A empatia não só capacita o homem entender e sentir o estranho como se fosse o seu próprio segmento, mas também possibilita que o relacionamento interpessoal se torne intrapessoal; que o estranho transite dentro de si como um "doméstico de absoluta confiança". A empatia é uma virtude que aprofunda as relações, relativiza as críticas frias e abre portas para um diálogo revolucionário e transformador. É nesse sentido que Breuer diz que  "as palavras curam".
O próprio "empático" (aquele que é tomado por esse sentimento-paixão) se compreende melhor, quando assim compreende o estranho que ora o habita. Cria aquele constructo de senso comum "de afeição das descobertas de suas verdadeiras diferenças"  quando, então, essa maturidade se fará "pontífice" do verdadeiro relacionamento interacional. Cria-se, com esse movimento biofílico, o que poderíamos chamar de "perspectivas recíprocas".
Só o pathos pode conceder ao homem a dor de conhecer o outro "lá dentro". Só se pode compreender os atos de outra pessoa se se puder imaginar quando que ele mesmo - o agente interacional-  praticaria atos análogos se estivesse na mesma situação, reguladas pelos mesmos motivos de por quê, orientado pelos mesmos motivos de para quê. Todas essas palavras compreendidas no mesmo sentido restrito da "típica" analogia, da "típica" uniformidade.

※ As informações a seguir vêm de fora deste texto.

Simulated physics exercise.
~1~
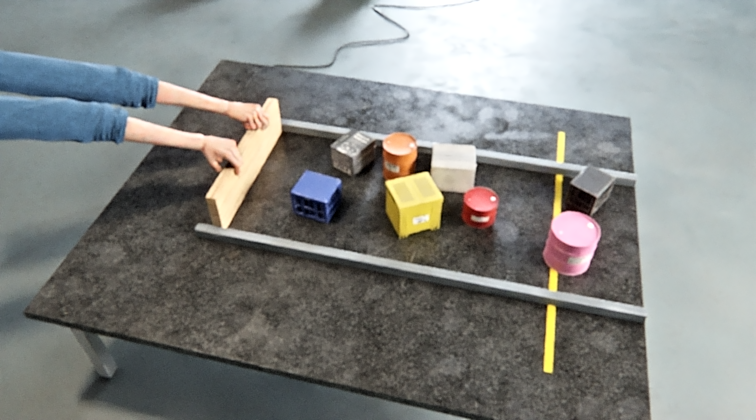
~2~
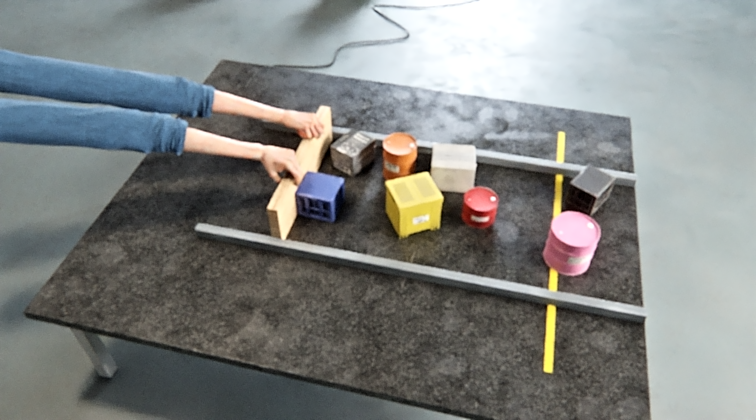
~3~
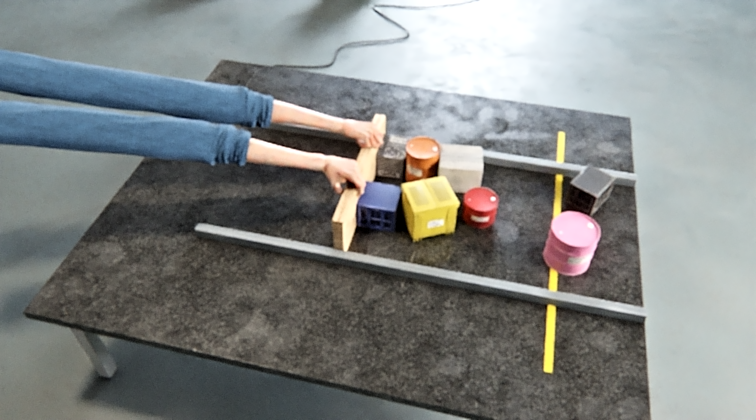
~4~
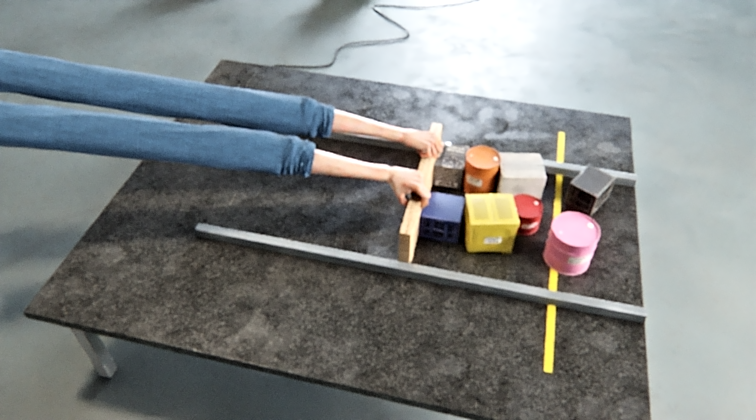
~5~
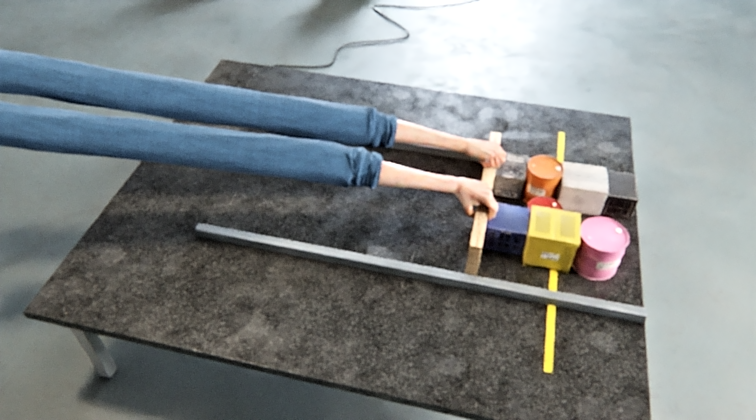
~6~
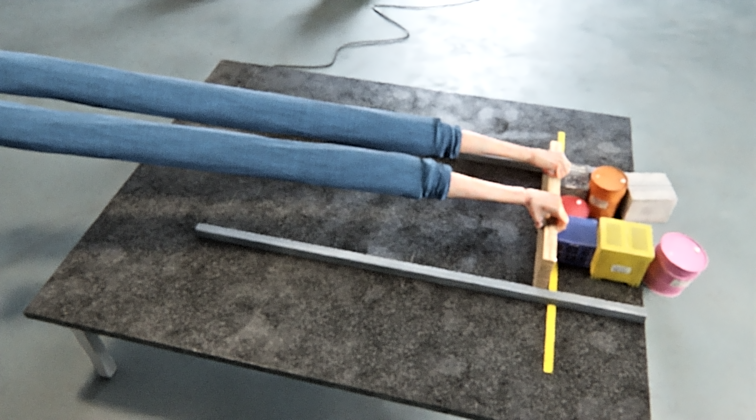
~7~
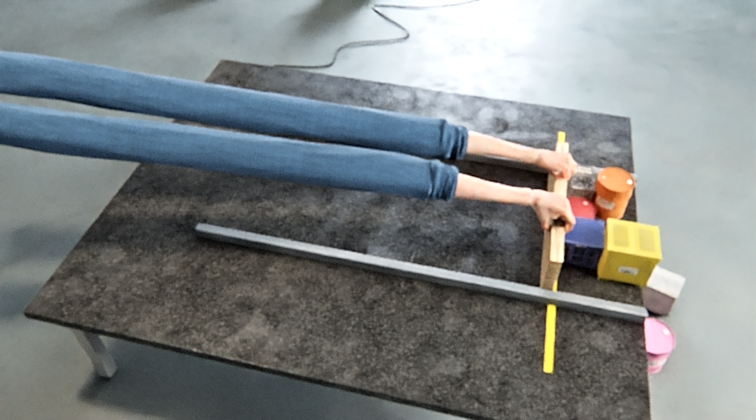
At first, two hands hold an upright wooden plank at the left of a dark platform, with eight parcels and tubs scattered between two metal battens. The plank slides right, reaching the blue crate and grey box, then gathering the yellow tote and orange canister. The red canister is swept along too, and the bunched group crosses the yellow tape, driving the black crate and pink canister toward the right edge. The hands stop the plank at the tape as the black crate, white box and pink canister go over, while the others stay crowded near the edge.
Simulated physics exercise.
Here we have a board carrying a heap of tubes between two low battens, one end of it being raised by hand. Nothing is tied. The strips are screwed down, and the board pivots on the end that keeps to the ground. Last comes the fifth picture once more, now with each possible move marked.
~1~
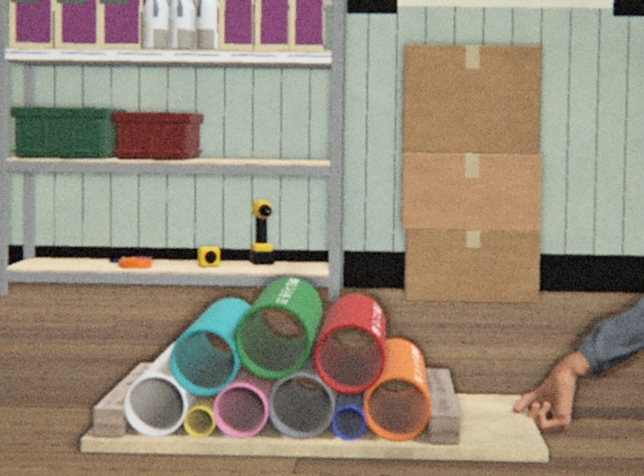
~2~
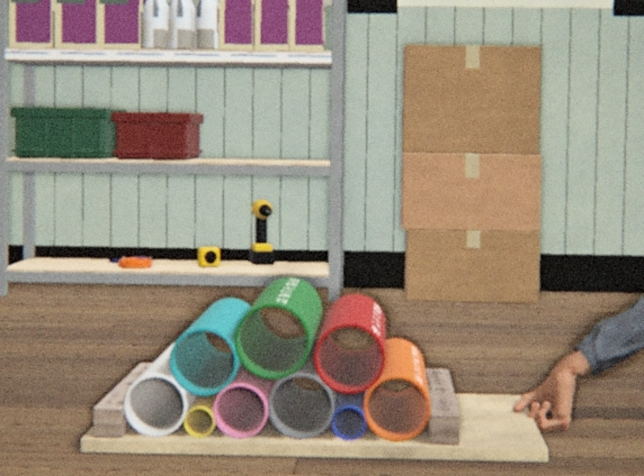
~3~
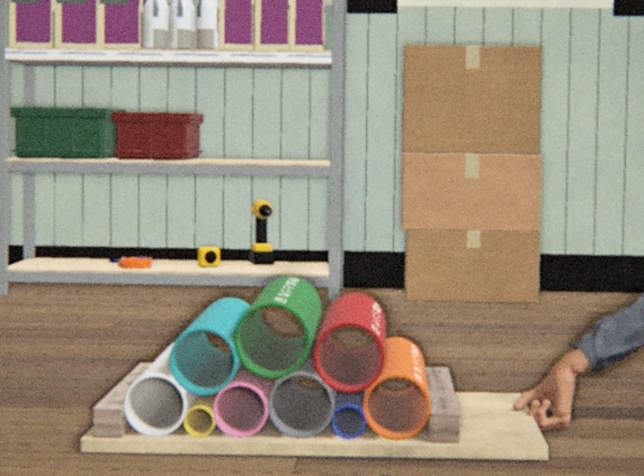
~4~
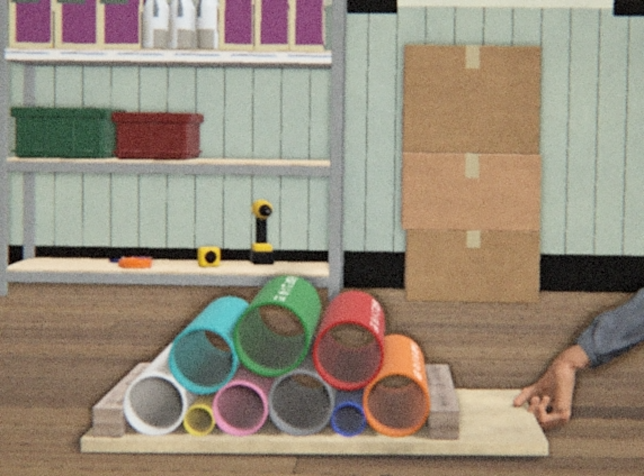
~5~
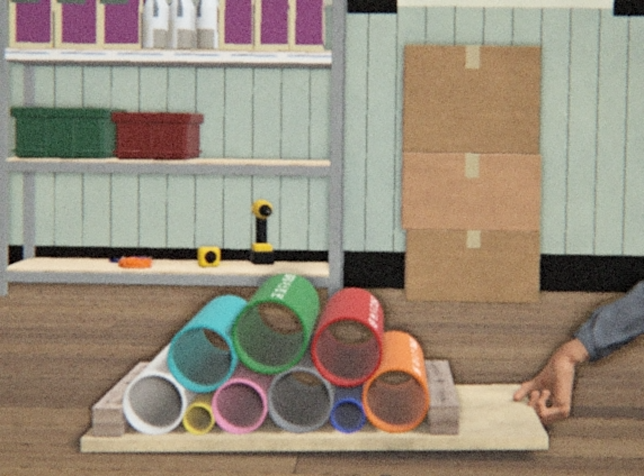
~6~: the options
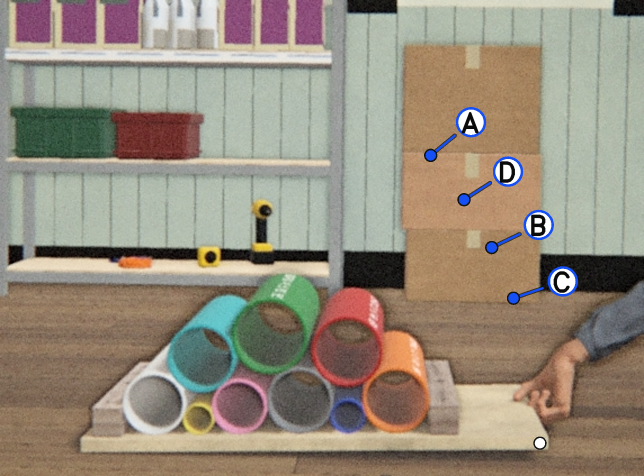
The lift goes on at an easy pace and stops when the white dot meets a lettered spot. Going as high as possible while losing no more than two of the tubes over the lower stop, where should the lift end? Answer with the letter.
The last mark within the limit is A.
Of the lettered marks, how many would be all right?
Four of them.
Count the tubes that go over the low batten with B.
It comes to none.
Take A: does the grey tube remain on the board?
The grey tube: Yes.
On the marked copy, A at (431, 155); B at (492, 247); C at (514, 298); D at (464, 200); the white dot at (540, 443).
Taking A. A third of the way, board at 21°.
Two thirds of the way, board at 40°.
When it is over, board at 40°, two over the low batten (turquoise, green).
As for the rest, B none over the low batten; C none over the low batten; D none over the low batten.
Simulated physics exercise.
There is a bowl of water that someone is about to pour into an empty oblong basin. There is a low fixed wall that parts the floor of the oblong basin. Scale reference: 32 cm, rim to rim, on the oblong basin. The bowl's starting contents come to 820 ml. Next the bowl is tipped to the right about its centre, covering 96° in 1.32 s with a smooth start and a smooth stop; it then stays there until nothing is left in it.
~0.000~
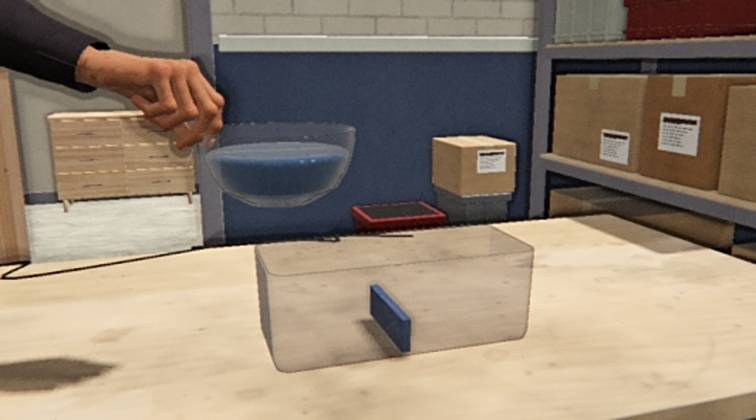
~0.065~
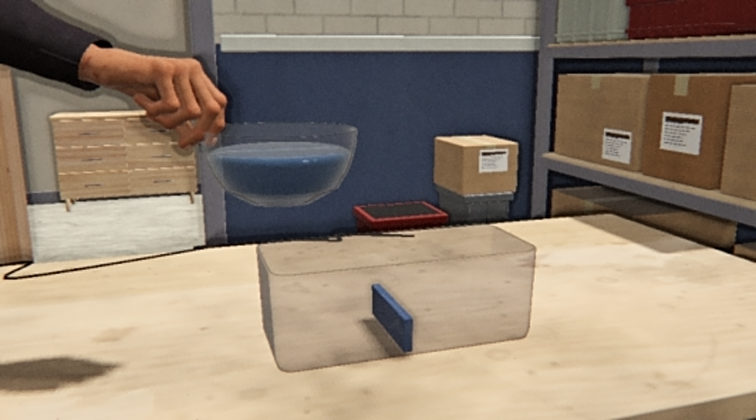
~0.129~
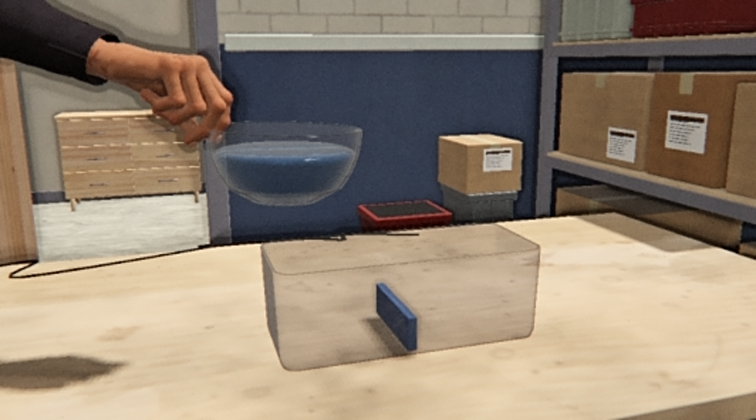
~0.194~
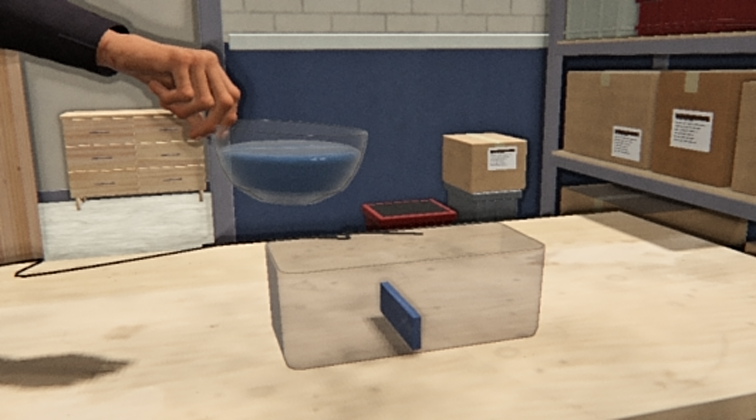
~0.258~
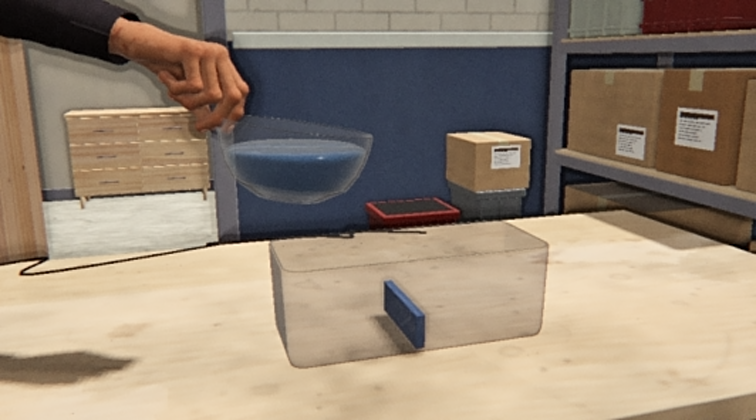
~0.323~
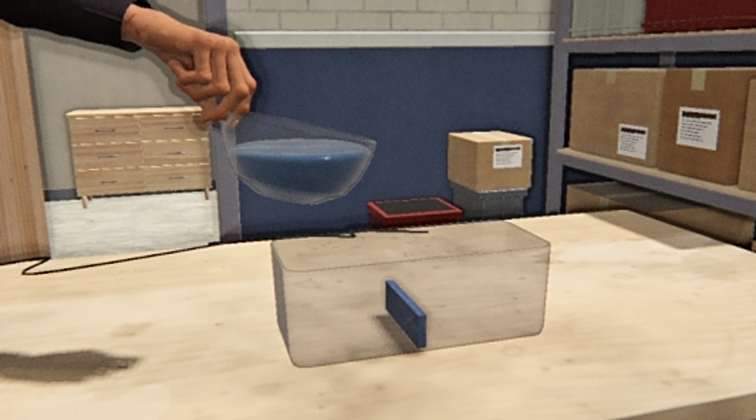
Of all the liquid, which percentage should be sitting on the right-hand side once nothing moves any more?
Around 61 per cent should be sitting there.
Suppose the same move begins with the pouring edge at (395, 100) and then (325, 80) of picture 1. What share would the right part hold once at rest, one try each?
Try 1: 95 %; try 2: 45 %.
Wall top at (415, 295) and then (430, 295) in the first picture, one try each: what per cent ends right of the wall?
15 per cent first, 0 per cent second.
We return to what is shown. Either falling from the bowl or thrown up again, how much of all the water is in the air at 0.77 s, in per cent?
Near 26 in a hundred.
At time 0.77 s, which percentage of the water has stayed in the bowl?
Fraction remaining: Approx. 56 per cent.
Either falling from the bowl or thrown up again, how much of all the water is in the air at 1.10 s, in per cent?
Near 5 per cent, I'd say.
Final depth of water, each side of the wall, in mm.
Roughly 16 mm on the left side and 24 mm on the right side.
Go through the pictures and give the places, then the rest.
In the first picture, it leans 0°; its right rim is at (351, 129); the water meets the walls at (205, 155) and (345, 148); the oblong basin's rim runs from (261, 261) to (511, 237); the wall's top is at (389, 302).
In the second picture, it leans 1°; its right rim is at (353, 129); the water meets the walls at (207, 154) and (347, 148).
In the third picture, it leans 2°; its right rim is at (358, 130); the water meets the walls at (212, 153) and (352, 148).
In the fourth picture, it leans 5°; its right rim is at (363, 133); the water meets the walls at (218, 152) and (357, 148).
In the fifth picture, it leans 9°; its right rim is at (368, 136); the water meets the walls at (224, 151) and (363, 147).
In the sixth picture, it leans 14°; its right rim is at (372, 142); the water meets the walls at (228, 151) and (367, 146).
Then, 0.77 s in, the tilt is 61° and 56 per cent is still to pour, 3 is left of the wall and 16 right of it.
Then, 1.10 s in, the tilt is 90° and 7 per cent is still to pour, 27 is left of the wall and 61 right of it.
Then, 1.45 s in, the tilt is 96° and 0 per cent is still to pour, 39 is left of the wall and 61 right of it.
Then, 1.82 s in, the tilt is 96° and 0 per cent is still to pour, 39 is left of the wall and 61 right of it.
Finally, 39 per cent lies left of the wall, 61 right of it and 0 outside.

Compreendemos o estranho através dessa concepção "patológica", através dessa permutabilidade de ponto de vista; e, dessarte, se pode crescer em outras áreas da vida que somente serão conhecidas a partir do estranho que em mim se torna um-em-mim. Absorvemos e vivenciamos subjetividades e virtudes sem as quais jamais nos individuaríamos.